We are all aware of what living conditions are like in the best and worst places on the globe. How much do we do about it? How much of our own personal wealth should we be willing to redistribute and what assurances do we get that our help will go where it is supposed to? I don't know. I do know that my dog gets better nutrition and better health care than an awfully large percentage of the human population and that some of those humans live very close to home. I know that government controlled agencies--in more than one country--have allowed crops and produce to rot in storage in order to influence market prices, driving supply down drives demand up.

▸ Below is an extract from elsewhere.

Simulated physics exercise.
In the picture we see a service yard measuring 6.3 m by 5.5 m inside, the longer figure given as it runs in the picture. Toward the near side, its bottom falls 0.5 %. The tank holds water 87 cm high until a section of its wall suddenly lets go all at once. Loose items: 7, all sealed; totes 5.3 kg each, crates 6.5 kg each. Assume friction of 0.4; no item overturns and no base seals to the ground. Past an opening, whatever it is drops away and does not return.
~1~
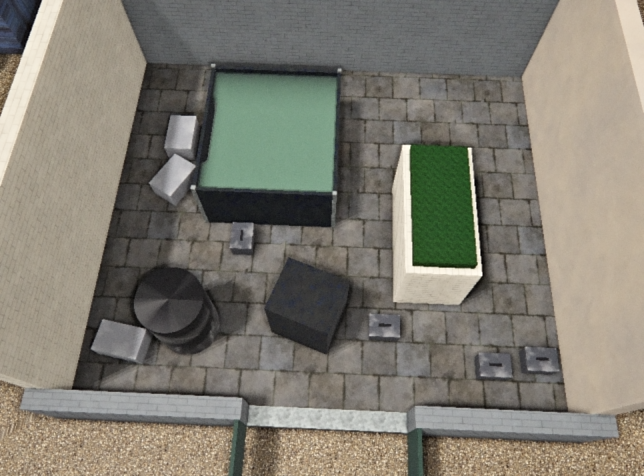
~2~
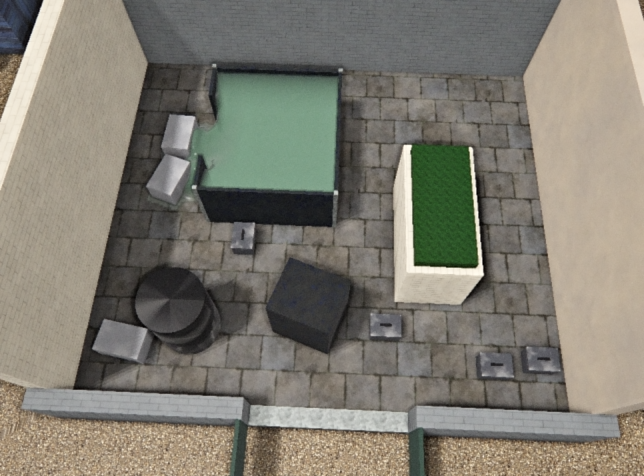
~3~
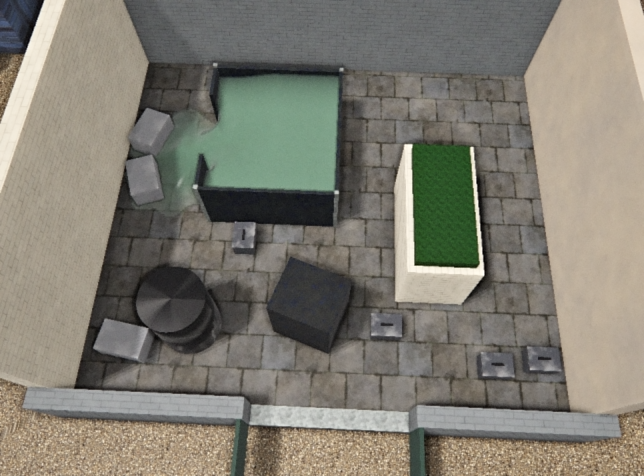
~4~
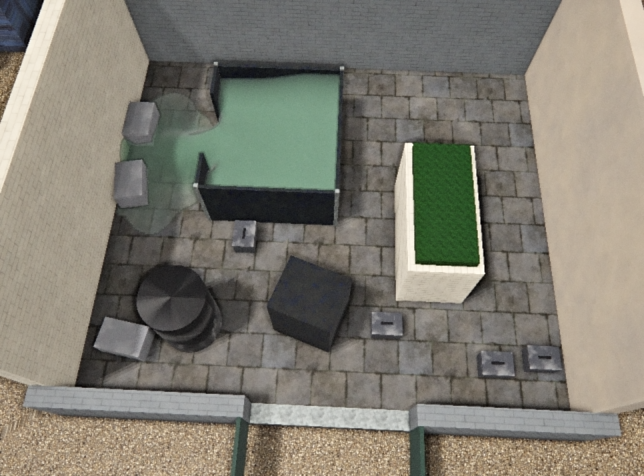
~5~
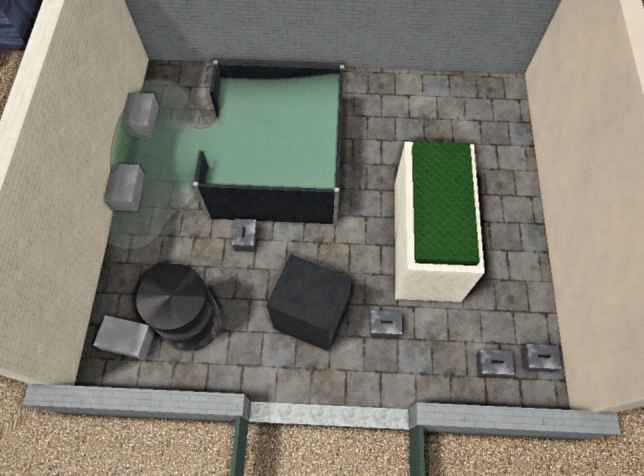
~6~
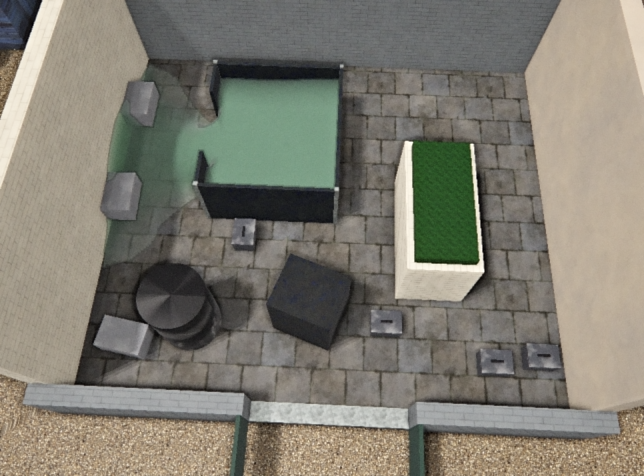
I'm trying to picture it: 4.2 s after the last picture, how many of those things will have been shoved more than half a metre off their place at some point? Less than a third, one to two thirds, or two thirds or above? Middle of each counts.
An in-between fraction is pushed that far, a third or more but below two thirds.
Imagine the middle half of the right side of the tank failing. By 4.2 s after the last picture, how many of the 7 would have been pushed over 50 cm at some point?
That gives 4 of them.
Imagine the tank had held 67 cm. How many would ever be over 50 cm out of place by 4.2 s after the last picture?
That would give 3.
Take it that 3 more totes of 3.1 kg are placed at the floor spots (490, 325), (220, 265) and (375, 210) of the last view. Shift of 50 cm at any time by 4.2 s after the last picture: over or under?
The first comes out within the limit, the second beyond the limit, the third within the limit.
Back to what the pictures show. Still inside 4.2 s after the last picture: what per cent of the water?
Somewhere near 98 percent, give or take.
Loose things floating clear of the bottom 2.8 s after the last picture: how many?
Total: 3.
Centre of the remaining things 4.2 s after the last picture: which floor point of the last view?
Roughly at (420, 299).
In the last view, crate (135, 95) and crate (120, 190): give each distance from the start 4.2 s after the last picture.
Respectively, 550 centimetres and 400 centimetres.
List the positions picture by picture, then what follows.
A crate at (173, 174), on the bottom; a crate at (180, 132) rests on the ground; water covers 3.7 m2; 0 of 7 have shifted, in the first frame.
A crate at (168, 174), on the bottom, 8 cm from its start; a crate at (178, 131), on the bottom, 5 cm from its start; water covers 4.2 m2; 1 of 7 have shifted, in the second frame.
A crate at (142, 174), on the bottom, 47 cm from its start; a crate at (149, 126) rests on the ground, 52 cm from its start; 5.3 m2 under water; 2 of 7 have shifted, in the third frame.
A crate at (128, 179) rests on the ground, 67 cm from its start; a crate at (138, 118), on the bottom, 72 cm from its start; 6.4 m2 under water; 2 of 7 have shifted, in the fourth frame.
A crate at (121, 182), afloat, 75 cm from its start; a crate at (137, 109) floats, 74 cm from its start; 6.7 m2 under water; 2 of 7 have shifted, in the fifth frame.
A crate at (118, 191) rests on the ground, 83 cm from its start; a crate at (137, 97), afloat, 79 cm from its start; water covers 6.9 m2; 2 of 7 have shifted, in the sixth frame.
Then, 0.4 s after the last picture 2 of 7 are over 50 cm from their spots; 1 afloat.
Then, 1.5 s after the last picture 3 of 7 are over 50 cm from their spots; 2 afloat.
Then, 2.8 s after the last picture 3 of 7 are over 50 cm from their spots; 3 afloat.
Then, 4.2 s after the last picture 3 of 7 are over 50 cm from their spots, and 3 have been at some point; 3 afloat.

I know that tying aid to trade has proven to be a failed policy over and over again, but Canada, among other 'have' nations, still adheres to it. I suspect that on Sunday mornings when people tend to relax over an extra cup of coffee and start flipping channels on their 50 inch flat screen, that the pleas of all those celebrity charity endorsers fall on deaf ears for a good reason. I can't afford it? No. I can't trust them to make sure the money goes to the needy? No. All of these international charities are just scams? No, and please Alex Trebek participating in a scam? I think not. These poor people on the tv screen are too far away to be a threat to me? Bingo, move to the front of the class.Or, ask yourself, what about the people who are that needy who aren't so far away? What happens when they start listening to some charismatic leaders dogma, it's a simple formula remember.  So, do I want to give up my little piece of the dream that I've scrabbled hard all my life to get? Not a chance, I'm not that altruistic. Could I? Probably if someone gave me a well defined plan to adhere to, but for now, all of my revenues are tied up in grocery futures. Are there solutions? I hope so, and I hope that someone starts using these global communication tools for something besides checking out the Kardashians latest fashion faux pas, maybe we can get some dialogue going out there among people who do have the answers.